Después de llegar a la isla de la Libertad crucé el parque, pensando sobre lo que la estatua significa para mí y tratando de tomar fotografías que reflejaran cómo luce y se siente en este momento y lugar.
Subí los 200 escalones hacia el pedestal sobre el que se yergue la señora Libertad, y ahí conocí a Rachel Jennings y Shilpa Anturkar, quienes venían desde Chicago. Ellas también habían sentido la necesidad de visitar la estatua por los sucesos políticos de los días anteriores.
“Quizá el presidente podría regresar a Nueva York”, dijo Jennings. “Es decir, él dice que Nueva York es su casa. Quizá podría regresar y tomarse un momento para observar la Estatua de la Libertad”.
Anturkar se conmovió hasta las lágrimas cuando habló de cómo su percepción de la señora Libertad había cambiado.
“Antes, cuando solía venir a Nueva York y tomaba el transbordador y veía la Estatua de la Libertad me llenaba una sensación de felicidad, me sentía orgullosa”, dijo. “Sin embargo, simboliza mucho más hoy y durante las últimas dos semanas. Ahora tengo un sentimiento más de humildad y tristeza mezclado con el orgullo de lo que nuestro país debería representar”.
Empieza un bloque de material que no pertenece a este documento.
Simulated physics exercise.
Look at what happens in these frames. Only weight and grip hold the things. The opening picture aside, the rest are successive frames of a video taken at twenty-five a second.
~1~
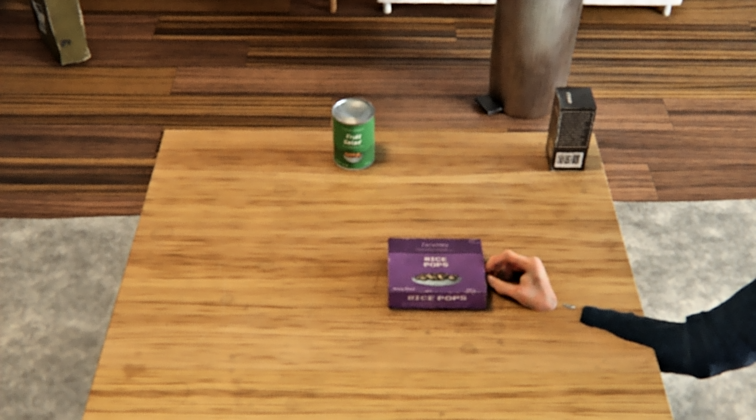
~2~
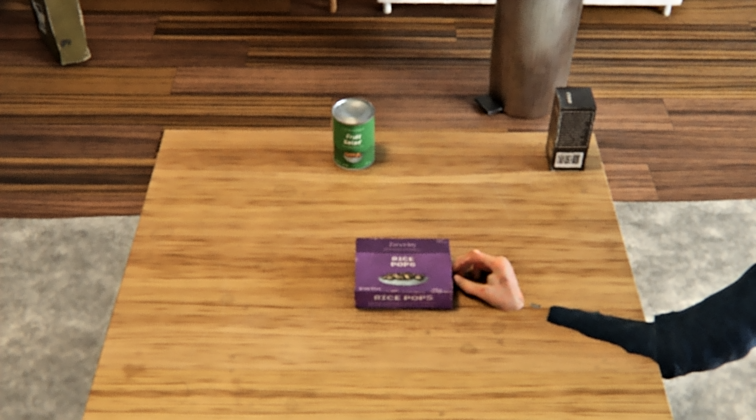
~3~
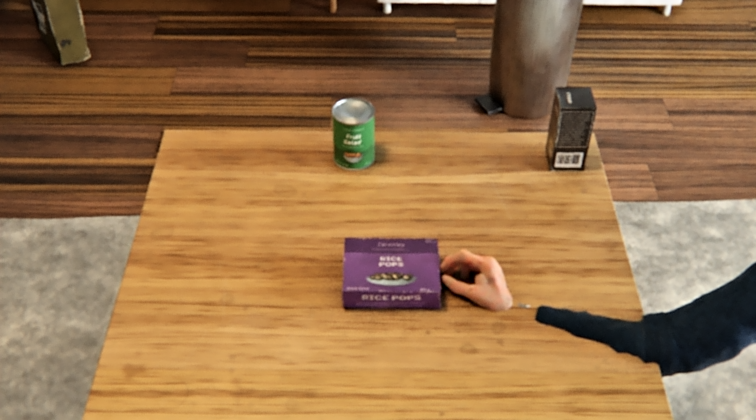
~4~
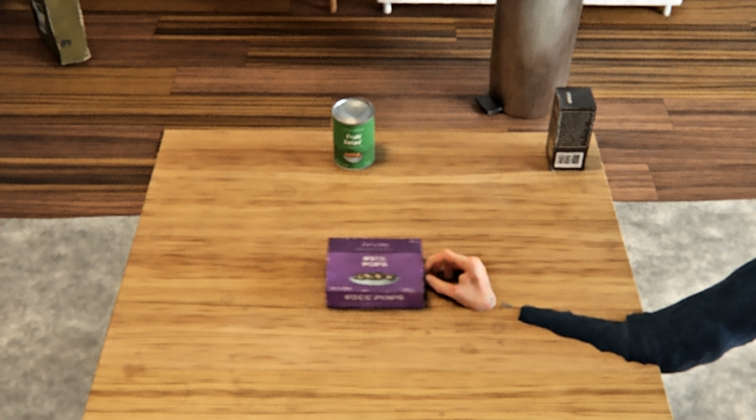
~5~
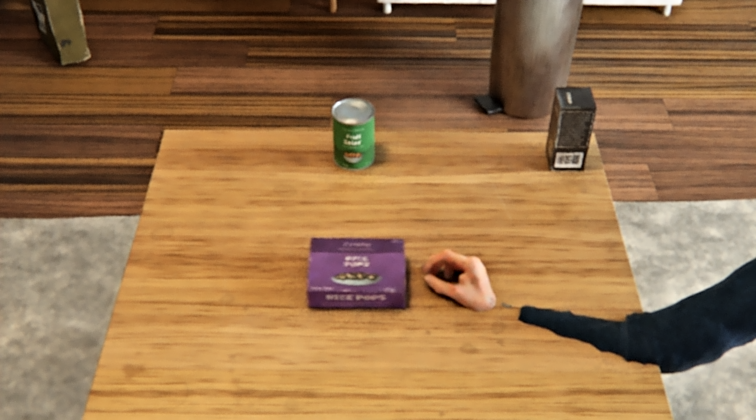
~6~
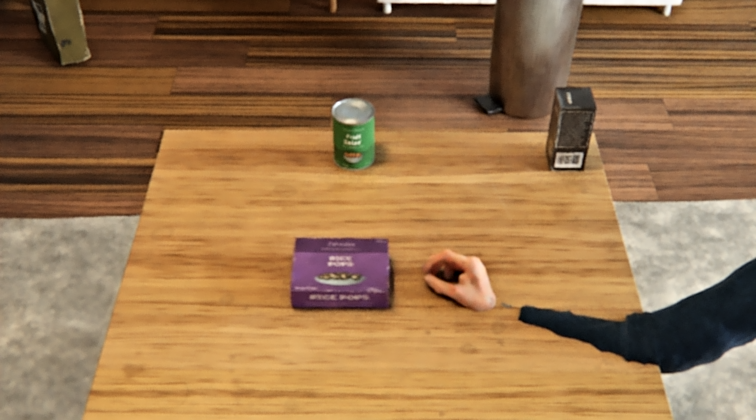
A purple box labelled Rice Pops slides left across a light wooden table, pushed by a dark-sleeved hand reaching in from the right, seen from above and in front by a still camera. A green can stands at the back near the middle and a small black box at the back right, both motionless. The hand then stays in place while the purple box slides a little farther left, leaving a widening gap.
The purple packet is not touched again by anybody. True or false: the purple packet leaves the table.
False.
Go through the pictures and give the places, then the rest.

Durante el viaje de regreso en el transbordador, mientras nos acercábamos al Parque Battery, pude escuchar a un grupo de manifestantes que protestaban en contra del mandato presidencial. Morgan Jenness estaba ahí, levantando una antorcha improvisada y recitando el soneto de Emma Lazarus, “El nuevo coloso”, inscrito en el pedestal de la señora Libertad.
Dadme vuestros seres pobres y cansados
Dadme esas masas ansiosas de ser libres, los tristes desechos de costas populosas
Que vengan los desamparados
Que las tempestades batan
Mi antorcha alumbra un umbral dorado.
“No dice”, enfatiza Jenness, “la puerta cerrada”.
Presentí que Jenness era una aficionada a todas las cosas sobre la señora Libertad. Así que, tuve que preguntar, ¿ha cambiado su visión sobre la estatua?
“Siento que está manchada”, contestó. “La hemos manchado, ¿podremos limpiarla?”.
“Podemos”, dijo, parada en medio de una multitud de manifestantes. “Tenemos a mucha gente con trapos”.